Ferrymead Railway - Early History

Early History

The original line was built to the Canterbury Provincial Railways broad gauge of 5 ft 3 in (1,600 mm) to suit rolling stock imported from the Melbourne and Essendon Railway Company in the Australian state of Victoria. It serviced ships which docked at the Ferrymead wharf. Construction of the tunnel to the port of Lyttelton was in progress: when this was finished in 1867, the line to Ferrymead became a branch and thereafter carried little traffic. After 27 July 1868, the line was used as a siding, by which time the station buildings had been relocated to Christchurch and Heathcote station. It was the first railway in New Zealand to be both opened and closed.

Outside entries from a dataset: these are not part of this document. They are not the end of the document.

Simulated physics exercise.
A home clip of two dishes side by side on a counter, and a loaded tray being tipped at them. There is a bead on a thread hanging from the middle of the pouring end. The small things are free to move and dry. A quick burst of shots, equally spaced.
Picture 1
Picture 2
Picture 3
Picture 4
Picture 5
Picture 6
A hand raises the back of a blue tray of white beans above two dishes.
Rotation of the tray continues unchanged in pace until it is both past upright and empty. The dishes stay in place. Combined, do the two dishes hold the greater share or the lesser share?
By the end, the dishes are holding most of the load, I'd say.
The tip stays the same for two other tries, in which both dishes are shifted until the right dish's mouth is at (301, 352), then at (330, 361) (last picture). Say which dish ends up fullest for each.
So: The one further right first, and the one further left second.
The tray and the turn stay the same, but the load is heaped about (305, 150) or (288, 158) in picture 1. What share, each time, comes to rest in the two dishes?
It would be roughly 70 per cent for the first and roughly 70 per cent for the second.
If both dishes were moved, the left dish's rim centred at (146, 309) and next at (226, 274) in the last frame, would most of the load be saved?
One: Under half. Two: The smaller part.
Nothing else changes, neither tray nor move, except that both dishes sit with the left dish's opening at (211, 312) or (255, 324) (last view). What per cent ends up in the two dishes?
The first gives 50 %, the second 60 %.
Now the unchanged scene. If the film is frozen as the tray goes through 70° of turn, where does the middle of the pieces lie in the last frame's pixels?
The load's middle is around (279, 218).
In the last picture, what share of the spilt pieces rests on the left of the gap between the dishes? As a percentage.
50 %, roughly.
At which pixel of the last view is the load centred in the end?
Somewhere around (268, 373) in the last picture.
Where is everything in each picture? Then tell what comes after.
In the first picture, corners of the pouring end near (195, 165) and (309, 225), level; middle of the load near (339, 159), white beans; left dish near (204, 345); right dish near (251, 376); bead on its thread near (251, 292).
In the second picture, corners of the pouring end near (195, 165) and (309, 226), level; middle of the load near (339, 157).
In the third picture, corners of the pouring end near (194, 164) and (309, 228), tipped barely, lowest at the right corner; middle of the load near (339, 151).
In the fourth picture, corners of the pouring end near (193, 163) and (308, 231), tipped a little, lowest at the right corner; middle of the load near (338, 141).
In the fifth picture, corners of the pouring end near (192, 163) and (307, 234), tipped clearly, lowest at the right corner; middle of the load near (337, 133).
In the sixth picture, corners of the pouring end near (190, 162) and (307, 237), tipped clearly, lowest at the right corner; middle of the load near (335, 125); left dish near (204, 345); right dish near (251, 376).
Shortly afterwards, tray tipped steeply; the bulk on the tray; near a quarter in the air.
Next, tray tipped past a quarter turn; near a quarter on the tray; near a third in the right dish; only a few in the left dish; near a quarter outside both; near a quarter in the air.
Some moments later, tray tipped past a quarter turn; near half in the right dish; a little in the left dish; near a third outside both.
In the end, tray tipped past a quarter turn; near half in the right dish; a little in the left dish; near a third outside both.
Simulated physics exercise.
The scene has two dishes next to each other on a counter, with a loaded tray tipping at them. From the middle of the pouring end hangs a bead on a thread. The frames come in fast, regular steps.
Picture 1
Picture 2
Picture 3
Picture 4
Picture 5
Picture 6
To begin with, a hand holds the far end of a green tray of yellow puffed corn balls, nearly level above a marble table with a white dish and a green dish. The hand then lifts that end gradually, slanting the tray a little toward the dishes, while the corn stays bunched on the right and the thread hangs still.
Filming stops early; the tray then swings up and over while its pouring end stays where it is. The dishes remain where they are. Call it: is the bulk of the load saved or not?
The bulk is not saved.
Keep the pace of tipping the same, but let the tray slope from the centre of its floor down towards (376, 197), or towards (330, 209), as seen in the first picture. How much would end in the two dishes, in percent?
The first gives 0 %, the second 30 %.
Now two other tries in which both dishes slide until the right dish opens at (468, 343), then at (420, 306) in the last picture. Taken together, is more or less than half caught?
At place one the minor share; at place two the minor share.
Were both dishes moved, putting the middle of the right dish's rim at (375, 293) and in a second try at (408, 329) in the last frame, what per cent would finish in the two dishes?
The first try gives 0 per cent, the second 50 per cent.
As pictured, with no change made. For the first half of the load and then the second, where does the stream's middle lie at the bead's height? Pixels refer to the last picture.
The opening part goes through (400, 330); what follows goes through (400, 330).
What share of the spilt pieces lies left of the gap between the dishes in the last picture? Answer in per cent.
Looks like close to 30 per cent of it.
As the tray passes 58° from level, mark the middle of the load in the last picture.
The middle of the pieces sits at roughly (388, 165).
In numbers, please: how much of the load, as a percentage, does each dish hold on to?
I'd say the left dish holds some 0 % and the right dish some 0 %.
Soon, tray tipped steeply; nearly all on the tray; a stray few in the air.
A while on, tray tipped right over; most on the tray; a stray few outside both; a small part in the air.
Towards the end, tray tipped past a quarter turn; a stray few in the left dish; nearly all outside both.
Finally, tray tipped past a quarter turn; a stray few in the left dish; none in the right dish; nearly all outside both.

The Museum of Science and Industry, as it was then called, began in Christchurch in the early 1960s when a group of like-minded individuals banded together to set up a pilot project at Garvins Road in Hornby. At that time the Canterbury Branch of the NZRLS applied to the New Zealand Railways Department to lease part of the old Southbridge Branch at Prebbleton. When this was turned down, Ferrymead became a serious possibility. The Museum of Science and Industry and the Canterbury Branch decided that the Ferrymead site was ideal. The centenary of the original line was commemorated in 1963 and the beginnings of the present Ferrymead Railway date to November 1964.